La idea de la modernidad suburbana logró en 60 años consolidarse en el subconsciente aspiracional las personas en las sociedades occidentales, los tapatíos no somos la excepción. Pareciera que el sueño individual de vida se reduce a obtener la seguridad que brinda; una propiedad en las afueras de la ciudad; un par de autos, preferentemente SUV’s; un jardín grande con un par de perros corriendo y el retrato de familia tradicional tan promovido por la cultura norteamericana durante los años cincuenta.

Los desarrolladores inmobiliarios han sabido capitalizar esta aspiración. Bastan un par de jardines, una alberca y una “casa club”; que permanecerán vacíos la mayor parte del tiempo; para crear un producto vendible que puede sobrepasar un incremento del 10,000 por ciento del costo original del terreno rural.
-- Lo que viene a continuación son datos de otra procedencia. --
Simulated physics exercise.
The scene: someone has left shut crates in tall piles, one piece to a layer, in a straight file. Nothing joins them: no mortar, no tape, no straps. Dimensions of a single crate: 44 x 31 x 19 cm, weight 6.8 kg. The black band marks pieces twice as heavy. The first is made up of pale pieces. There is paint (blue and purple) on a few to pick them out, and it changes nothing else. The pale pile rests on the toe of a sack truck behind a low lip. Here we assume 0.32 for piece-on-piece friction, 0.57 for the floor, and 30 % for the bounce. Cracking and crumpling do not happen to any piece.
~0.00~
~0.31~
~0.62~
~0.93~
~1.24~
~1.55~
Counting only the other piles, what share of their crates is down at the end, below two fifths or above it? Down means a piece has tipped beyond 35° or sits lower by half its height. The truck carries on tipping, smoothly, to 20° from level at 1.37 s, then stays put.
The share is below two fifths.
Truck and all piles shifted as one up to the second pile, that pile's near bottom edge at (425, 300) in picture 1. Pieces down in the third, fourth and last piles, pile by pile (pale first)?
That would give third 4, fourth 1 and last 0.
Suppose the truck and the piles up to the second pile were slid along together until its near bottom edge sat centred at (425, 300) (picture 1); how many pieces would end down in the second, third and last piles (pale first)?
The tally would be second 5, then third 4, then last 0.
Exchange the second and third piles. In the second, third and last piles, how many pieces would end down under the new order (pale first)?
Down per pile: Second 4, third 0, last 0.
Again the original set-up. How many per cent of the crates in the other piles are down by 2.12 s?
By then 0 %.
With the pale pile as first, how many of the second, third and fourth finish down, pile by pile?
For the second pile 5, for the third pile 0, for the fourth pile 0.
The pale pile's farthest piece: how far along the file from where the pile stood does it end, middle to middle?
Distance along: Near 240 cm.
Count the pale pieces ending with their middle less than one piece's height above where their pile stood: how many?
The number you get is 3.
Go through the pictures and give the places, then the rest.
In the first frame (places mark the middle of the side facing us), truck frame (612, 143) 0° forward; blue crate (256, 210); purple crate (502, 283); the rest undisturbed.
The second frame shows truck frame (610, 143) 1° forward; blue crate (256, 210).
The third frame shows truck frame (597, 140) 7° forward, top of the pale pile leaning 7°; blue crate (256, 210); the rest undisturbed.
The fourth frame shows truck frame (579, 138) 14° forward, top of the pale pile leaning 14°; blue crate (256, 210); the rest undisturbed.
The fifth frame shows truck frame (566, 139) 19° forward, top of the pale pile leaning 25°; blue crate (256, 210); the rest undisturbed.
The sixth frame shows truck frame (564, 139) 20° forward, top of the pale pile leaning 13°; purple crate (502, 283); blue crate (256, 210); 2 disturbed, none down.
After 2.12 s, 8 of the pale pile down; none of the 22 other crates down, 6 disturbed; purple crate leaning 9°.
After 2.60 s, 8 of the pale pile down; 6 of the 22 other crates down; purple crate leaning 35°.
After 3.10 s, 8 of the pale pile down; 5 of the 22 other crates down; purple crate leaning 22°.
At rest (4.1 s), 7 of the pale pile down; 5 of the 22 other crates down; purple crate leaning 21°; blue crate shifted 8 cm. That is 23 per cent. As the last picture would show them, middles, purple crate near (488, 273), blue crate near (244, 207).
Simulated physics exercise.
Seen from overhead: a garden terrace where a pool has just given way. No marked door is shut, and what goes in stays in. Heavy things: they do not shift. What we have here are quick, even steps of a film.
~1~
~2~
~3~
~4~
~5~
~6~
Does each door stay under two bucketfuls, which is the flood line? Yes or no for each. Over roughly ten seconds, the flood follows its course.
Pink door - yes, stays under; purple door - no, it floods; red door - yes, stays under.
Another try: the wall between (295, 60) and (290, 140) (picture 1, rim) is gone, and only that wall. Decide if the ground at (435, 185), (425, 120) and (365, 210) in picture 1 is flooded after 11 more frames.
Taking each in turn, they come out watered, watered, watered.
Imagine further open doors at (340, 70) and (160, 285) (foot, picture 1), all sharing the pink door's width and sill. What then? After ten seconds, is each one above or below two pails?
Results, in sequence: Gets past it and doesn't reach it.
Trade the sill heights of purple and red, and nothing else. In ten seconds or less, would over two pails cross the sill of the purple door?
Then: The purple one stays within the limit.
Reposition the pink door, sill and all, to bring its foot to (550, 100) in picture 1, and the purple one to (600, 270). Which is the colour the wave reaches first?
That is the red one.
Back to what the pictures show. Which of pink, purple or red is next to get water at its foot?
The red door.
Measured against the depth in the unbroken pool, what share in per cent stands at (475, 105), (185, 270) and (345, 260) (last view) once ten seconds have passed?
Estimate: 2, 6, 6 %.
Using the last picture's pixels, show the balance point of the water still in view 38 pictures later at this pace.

Los esquemas actuales de inversión y los planes de desarrollo que agregan constantemente reservas urbanas favorecen la especulación y la expansión horizontal de la ciudad. Los desarrolladores solo crean el producto que les ofrece rentabilidad.

Nadie avisa a los potenciales compradores de la serie de desventajas que el proceso de aislamiento implica o de la dependencia en el uso del automóvil que desarrollarán por la distancia que tendrán que recorrer todos los días para llevar niños a la escuela, para ir al trabajo o las dificultades para realizar actividades tan simples como conseguir un litro de leche. La supuesta vida tranquila que ofrecen los cotos suburbanos suele convertirse en una vida de prisa constante por llegar a todas partes.

La dispersión de la ciudad trae consecuencias negativas para la mayoría de los habitantes. Obliga a expandir servicios y a asumir el costo que representa: líneas de agua, drenaje, energía y nuevas calles se van ampliando indefinidamente, los trayectos en automóvil aumentan tanto en cantidad, como en longitud, y por lo tanto, aumenta la congestión vehicular y la contaminación atmosférica que producen. La demanda que producen los automóviles, estimula la inversión en infraestructura vehicular que a su vez atraerá nuevos viajes en auto. En la mayoría de los casos, a costa de la reducción de espacio público, de áreas verdes o de espacios de valor patrimonial. Las calles de la ciudad se convierten paulatinamente en espacios difíciles de habitar, incómodos e inseguros.

Vivir en zonas céntricas, en cambio, exige una relación más constante con los vecinos, requiere más tolerancia y el respeto de valores democráticos y de convivencia. Asumir una vida urbana más cercana a la comunidad, con todas las incomodidades que se le puedan encontrar desde los mitos construidos por la modernidad, implica justo la razón de ser de la ciudad: la comunicación entre semejantes. Comunicación que favorece desde la inteligencia colectiva y el fortalecimiento de rasgos culturales de identidad, hasta el desarrollo de economías locales que a largo plazo son las que generan mayor riqueza. El habitante de un barrio céntrico consigue con mucho menos dinero una mayor calidad de vida, producto, de la cercanía de servicios que le ofrece la ciudad, de la interacción constante con otros y de la disposición de tiempo libre. Suele ser mucho más exigente y participativo ante sus gobiernos, es más consciente de la necesidad de profundizar en la construcción de una democracia real que nos resuelva las problemáticas urbanas y suele contaminar mucho menos.

Ahora: ¿Cómo llevamos a más gente a vivir en zonas céntricas? ¿Cómo logramos que el interés de desarrolladores de vivienda se centre en proyectos al interior de la ciudad? ¿Cómo frenamos la expansión sin sentido sobre el territorio natural? y ¿Cómo logramos una ciudad más densa y compacta que simplifique el ofrecimiento de servicios urbanos, que mejore la calidad de vida de las personas y que sirva de escenario para la construcción de modelos más democráticos en el futuro? Esa es la cuestión.